Austin told NBC News that as she approached the revolving door to the building in Fountain Square that morning she was on a conference call and, unbeknownst to her, there were already multiple people waving their arms, trying to warn her about the carnage inside.

"One of the frustrations that I have, is that I didn’t put two and two together. I saw a hole in the door, the glass was shattered," she said. She thought it was odd.

"I pushed the door, and immediately that's when I was hit by the bullets," Austin recalled.

"And I remember thinking: 'What? What is this?' I also remember processing immediately that 'Oh, you've been shot," she said. "And it was a burning sensation. It wasn't as painful as I imagined getting shot would be, it was more just shock and this burning feeling over my body."

She was shot mostly in the right side of her body — and in her arm. Austin said she slumped to the bottom of the revolving door and began coughing up blood.

"I just resigned myself to: 'OK, this is it. You're dying. You've been shot, and you're dying,'" she said.

Austin said she prayed as she moved towards her phone to try and call her husband to say goodbye, and the gunman shot her again. She played dead, but when she saw a police officer out of the corner of her eye approaching her feelings of desperation turned to hope.

"I kept shouting at him, 'I have a 5- and a 7-year old. They need their mother. You need to get me out of this situation,'" Austin recalled.

Four officers fired through the building's plate-glass windows to kill Perez and stop the mass shooting, police have said.

A suspected motive in the shooting has not been disclosed, if one is known. Perez, 29, filed lawsuits alleging he was being electronically monitored, which named NBC Universal and CNBC among others. One suit was dismissed by a judge in June and in the other a judge recommended it be dismissed and said the complaint was "rambling, difficult to decipher, and borders on the delusional," according to court records.

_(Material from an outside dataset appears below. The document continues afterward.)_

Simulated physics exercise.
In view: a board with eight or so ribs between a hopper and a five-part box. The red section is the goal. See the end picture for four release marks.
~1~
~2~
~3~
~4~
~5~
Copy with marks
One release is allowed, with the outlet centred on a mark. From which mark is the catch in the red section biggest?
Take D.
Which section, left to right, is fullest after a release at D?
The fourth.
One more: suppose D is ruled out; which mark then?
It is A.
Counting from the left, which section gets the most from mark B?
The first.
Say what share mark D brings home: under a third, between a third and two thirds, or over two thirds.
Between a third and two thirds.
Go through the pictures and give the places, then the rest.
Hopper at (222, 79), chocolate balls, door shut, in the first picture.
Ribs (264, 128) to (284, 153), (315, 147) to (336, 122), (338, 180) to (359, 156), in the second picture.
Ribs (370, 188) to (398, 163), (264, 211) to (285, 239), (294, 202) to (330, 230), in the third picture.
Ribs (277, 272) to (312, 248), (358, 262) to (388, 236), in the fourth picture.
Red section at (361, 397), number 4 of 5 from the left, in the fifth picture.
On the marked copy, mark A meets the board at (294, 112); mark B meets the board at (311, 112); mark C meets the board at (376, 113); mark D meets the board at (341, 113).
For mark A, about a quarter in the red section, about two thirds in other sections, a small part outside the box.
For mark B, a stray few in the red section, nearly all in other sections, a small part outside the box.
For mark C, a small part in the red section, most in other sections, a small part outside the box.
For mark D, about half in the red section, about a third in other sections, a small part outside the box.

Yet police say Perez used a 9 mm handgun that was purchased legally from a local gun store on Aug. 2. He also had a briefcase with around 250 rounds of ammunition, police have said. Perez was not a current or former employee at the bank, and it was similarly unclear why he chose that location, police have said.

Austin has now started a group, called the WhitneyStrong Foundation, which among its goals is to develop proposed legislation so the mentally ill do not have easy access to firearms.

She'd thought about getting more involved in gun violence issues after a gunman killed 17 people at a Parkland, Florida, high school on Valentine’s Day, and signed up for information about meetings and protests, but became distracted by the day-to-day life of working and caring for her kids.

"As I was sitting there, wondering why they weren't saving me, I was getting more and more angry about the fact that I'd ignored all of those messages," Austin said. "I had done absolutely nothing to prevent this exact situation from happening."

She was also in disbelief that she was involved in a mass shooting.

"I think there is a huge group of people, a huge population within the United States, that believes pretty strongly that mentally ill people should not have access to guns," Austin said. "So let's tackle that. Let's figure out how to do that. Because again, we all have the same goals in mind — we want to feel safe. We want our children to feel safe."

"I'm here. I'm alive," she said. "That is now my purpose."

Those killed in the shooting have been identified as Pruthvi Raj Kandepi, 25; Richard Newcomer, 64; and Luis Felipe Calderón, 48.

Austin said that she thinks about those who did not survive. "It's just two totally different outcomes that don't make sense, right?" she said.

"How is it that I — I survived, and thousands of things went right for me, and they didn't, and thousands of things went wrong for them?" Austin said. "It's just, it doesn't make any sense and it makes me upset."